Dans une volte-face pour le moins inattendue, le vice-principal administration et finances Michael Di Grappa et le vice-principal exécutif Anthony C. Masi ont aussi laissé savoir que l’administration considère maintenant qu’un protocole constitue un outil trop rigide pour faire face à des événements particuliers comme des manifestations et qu’elle préfère conséquemment s’en tenir à un « énoncé de valeurs et de principes sur la liberté d’expression et la tenue d’assemblées pacifiques ». Le protocole sur les réunions pacifiques qui avait été placé à l’ordre du jour du Sénat dans la foulée de l’occupation du bâtiment James en février dernier laissait place à une bonne dose d’arbitraire dans la détermination de ce qui constitue une manifestation non-pacifique. Dans les faits, la nouvelle définition établie par le protocole était nettement plus large que celle qui existait déjà dans le Code de conduite des étudiants. Celle-ci avait tendance à faciliter le recours aux forces de l’ordre pour mettre fin à une manifestation trop longue ou trop bruyante.

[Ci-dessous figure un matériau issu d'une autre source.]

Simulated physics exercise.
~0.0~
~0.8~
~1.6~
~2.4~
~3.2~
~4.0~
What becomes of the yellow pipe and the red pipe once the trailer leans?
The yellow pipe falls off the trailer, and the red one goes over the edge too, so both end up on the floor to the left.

Il est plutôt curieux qu’il ait fallu plusieurs mois de tractations pour en arriver à une conclusion qui s’imposait pourtant d’elle-même, soit l’inutilité d’un protocole de procédures dans de telles circonstances. Comme l’Université McGill disposait déjà de tous les outils nécessaires pour faire face à une manifestation, le protocole ne servait finalement plus qu’à restreindre la définition de ce qui constitue une « réunion pacifique », offrant ainsi beaucoup plus de latitude aux personnes mandatées pour mettre fin à des événements dits « perturbateurs ».

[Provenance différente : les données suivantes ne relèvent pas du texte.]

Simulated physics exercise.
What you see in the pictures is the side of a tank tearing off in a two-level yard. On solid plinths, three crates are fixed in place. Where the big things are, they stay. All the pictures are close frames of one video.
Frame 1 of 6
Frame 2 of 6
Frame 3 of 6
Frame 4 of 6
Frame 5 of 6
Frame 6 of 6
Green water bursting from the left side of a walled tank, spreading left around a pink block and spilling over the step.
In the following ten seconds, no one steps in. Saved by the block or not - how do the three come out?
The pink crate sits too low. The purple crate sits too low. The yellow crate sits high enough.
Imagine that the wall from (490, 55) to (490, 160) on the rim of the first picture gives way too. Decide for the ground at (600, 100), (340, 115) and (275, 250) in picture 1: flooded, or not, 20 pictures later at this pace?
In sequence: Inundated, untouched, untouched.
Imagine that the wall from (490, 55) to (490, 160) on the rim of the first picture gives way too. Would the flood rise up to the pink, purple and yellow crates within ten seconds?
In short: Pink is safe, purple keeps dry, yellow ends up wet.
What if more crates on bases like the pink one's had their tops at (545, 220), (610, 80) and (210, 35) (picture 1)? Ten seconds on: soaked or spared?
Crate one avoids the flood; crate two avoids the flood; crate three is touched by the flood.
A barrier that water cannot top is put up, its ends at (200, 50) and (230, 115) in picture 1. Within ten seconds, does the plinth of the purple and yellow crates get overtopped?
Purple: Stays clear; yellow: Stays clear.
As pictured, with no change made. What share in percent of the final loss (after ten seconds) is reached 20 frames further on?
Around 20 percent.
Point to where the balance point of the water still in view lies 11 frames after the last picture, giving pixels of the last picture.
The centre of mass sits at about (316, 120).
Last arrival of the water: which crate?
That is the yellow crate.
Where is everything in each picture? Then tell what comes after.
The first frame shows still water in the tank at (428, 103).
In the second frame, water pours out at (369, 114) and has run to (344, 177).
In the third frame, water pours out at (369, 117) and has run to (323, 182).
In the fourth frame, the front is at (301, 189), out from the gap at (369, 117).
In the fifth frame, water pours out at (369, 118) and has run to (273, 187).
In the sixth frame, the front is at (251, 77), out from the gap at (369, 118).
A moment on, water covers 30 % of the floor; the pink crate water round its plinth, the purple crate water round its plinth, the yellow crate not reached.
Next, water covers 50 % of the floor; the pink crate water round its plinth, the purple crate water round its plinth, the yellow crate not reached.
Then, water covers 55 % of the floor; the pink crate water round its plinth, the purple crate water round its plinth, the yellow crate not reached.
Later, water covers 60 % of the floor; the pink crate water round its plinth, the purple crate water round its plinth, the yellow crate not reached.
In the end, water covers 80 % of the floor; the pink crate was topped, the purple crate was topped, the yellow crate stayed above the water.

En effet, la définition de ce qui n’est pas acceptable dans le cadre d’une manifestation, qui faisait partie du défunt projet de protocole, dépendait de critères tellement vagues et inédits qu’à peu près n’importe quelle action pacifique aurait été susceptible d’y contrevenir.

Ainsi, un groupe d’étudiants souhaitant faire connaître son mécontentement n’aurait pu y arriver sans vivre dans la crainte d’être réprimandé, puni ou même expulsé du campus par des policiers appelés en catastrophe par un employé zélé.

Essentiellement, McGill ne proposait aucune solution susceptible de rétablir les ponts entre son administration et ses étudiants, choisissant plutôt de mettre en avant une stratégie qui réduisait le sentiment de sécurité de ceux qui ont quelque chose à revendiquer plutôt que le contraire. Ayant toujours les événements traumatisants du 10 novembre 2011 fraîchement à l’esprit, les étudiants réclamaient pourtant spécifiquement le droit de manifester sans risquer d’être accueillis sur le campus de leur institution scolaire sous une pluie de coups de matraque et de poivre de Cayenne.

Plutôt que d’amender son propre protocole en fonction des critiques les plus fréquemment exprimées par les membres de la communauté universitaire qui ont pris part aux consultations, l’Université préfère carrément changer de formule. Sans s’en réjouir trop rapidement, ce nouveau développement constitue au moins une victoire provisoire pour les groupes de défense des droits et libertés qui se sont prononcés contre le protocole tel que l’Association canadienne des libertés civiles, mais encore davantage pour les étudiants de l’Université McGill qui ont pris le temps de se pencher sur la question et de participer au processus de consultation.

Bref, il s’agit d’un grand jour pour tous ceux qui sont déterminés à faire en sorte que l’Université ne devienne jamais un lieu où la liberté d’expression se négocie.